There are two stories about Freddie Mac’s delinquency. There is the story about how multifamily late payments have fallen each of the past five months. And there is also the story about residential delinquency, which has managed to increase during each of those same months. In contrast, Freddie’s government-controlled cousin hasn’t reported an increase in residential delinquency during any month in nearly two years.
Purchases and issuances amounted to $34.381 during January at the Federal Home Loan Mortgage Corp., according to monthly operational data.
Volume climbed from $30.713 billion during December but came up short compared to $38.868 billion in January 2011.
Freddie Mac’s total mortgage portfolio continued to diminish, ending last month at $2.0671 trillion. The balance finished December at $2.0754 trillion and was $2.1517 trillion as of Jan. 31, 2011.
The total portfolio included an $0.6425 trillion investment portfolio and $1.4246 trillion in outstanding participation certificates.
Single-family 90-day delinquency was higher, again.
Late payments of at least three months on home loans inched up to 3.59 percent in January from 3.58 percent in December. Delinquency has deteriorated each month since August 2011, when the rate was 3.49 percent.

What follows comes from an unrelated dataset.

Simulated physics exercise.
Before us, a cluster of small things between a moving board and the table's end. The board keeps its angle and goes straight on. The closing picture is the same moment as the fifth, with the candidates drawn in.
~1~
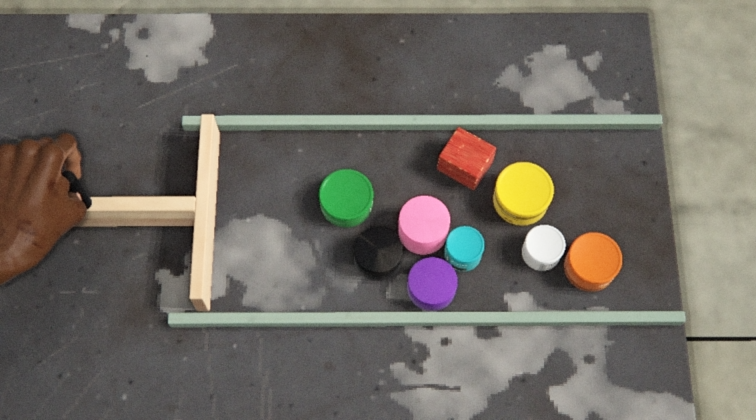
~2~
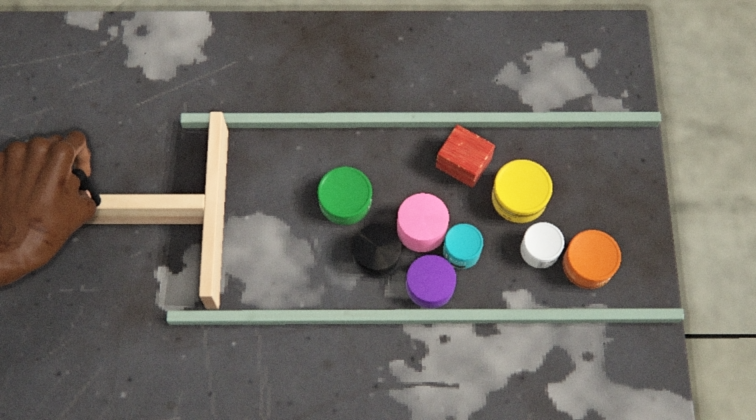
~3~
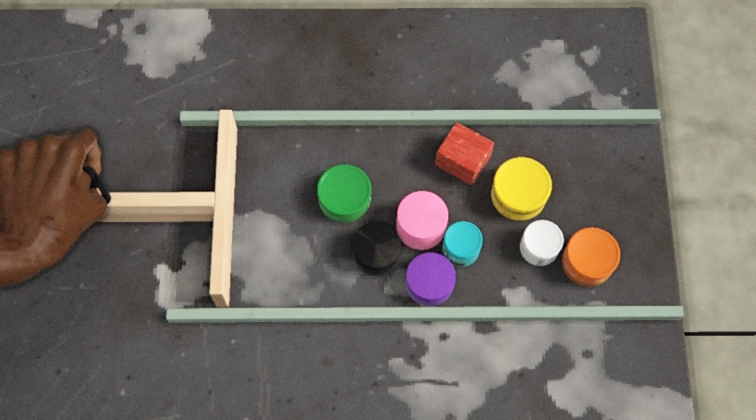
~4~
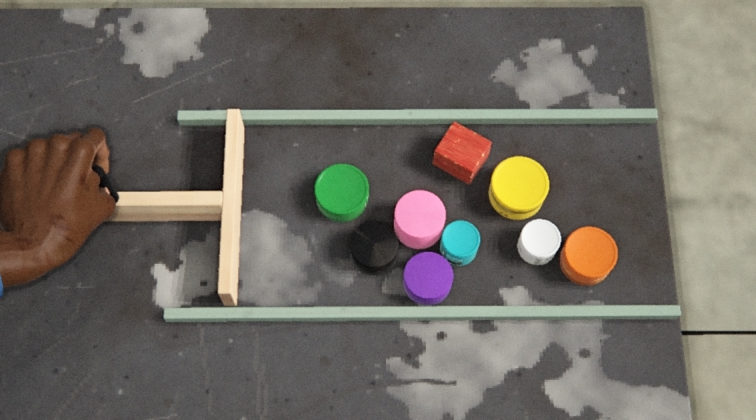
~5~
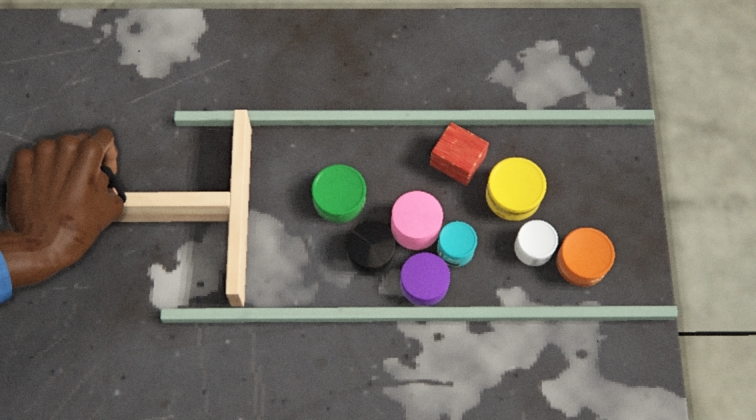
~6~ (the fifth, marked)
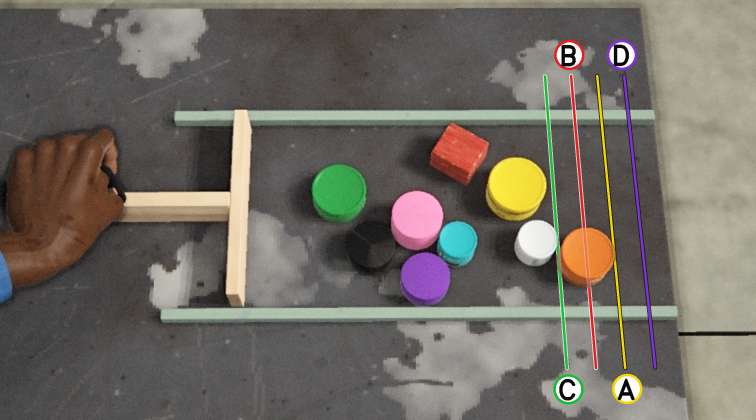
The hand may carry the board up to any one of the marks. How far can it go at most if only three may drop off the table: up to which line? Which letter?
The farthest such stop is B.
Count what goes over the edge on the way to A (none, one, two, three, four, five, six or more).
In all, five.
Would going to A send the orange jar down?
Yes.
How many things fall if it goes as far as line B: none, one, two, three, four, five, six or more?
By then, two.
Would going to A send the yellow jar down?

At rival Fannie Mae, the 90-day rate was 3.91 percent in December, but Fannie’s rate has not increased in any month since February 2010, when the 90-day rate was a revised record 5.59 percent.
Past-due borrowers accounted for 3.82 percent of Freddie’s portfolio in the same month last year.
Freddie’s commercial real estate portfolio put in a better performance.
The 60-day multifamily delinquency rate fell to 0.21 percent from December’s 0.22 percent and has been lower each month since August of last year’s 0.35 percent.
Apartment loans had an 0.28 percent rate in January 2011.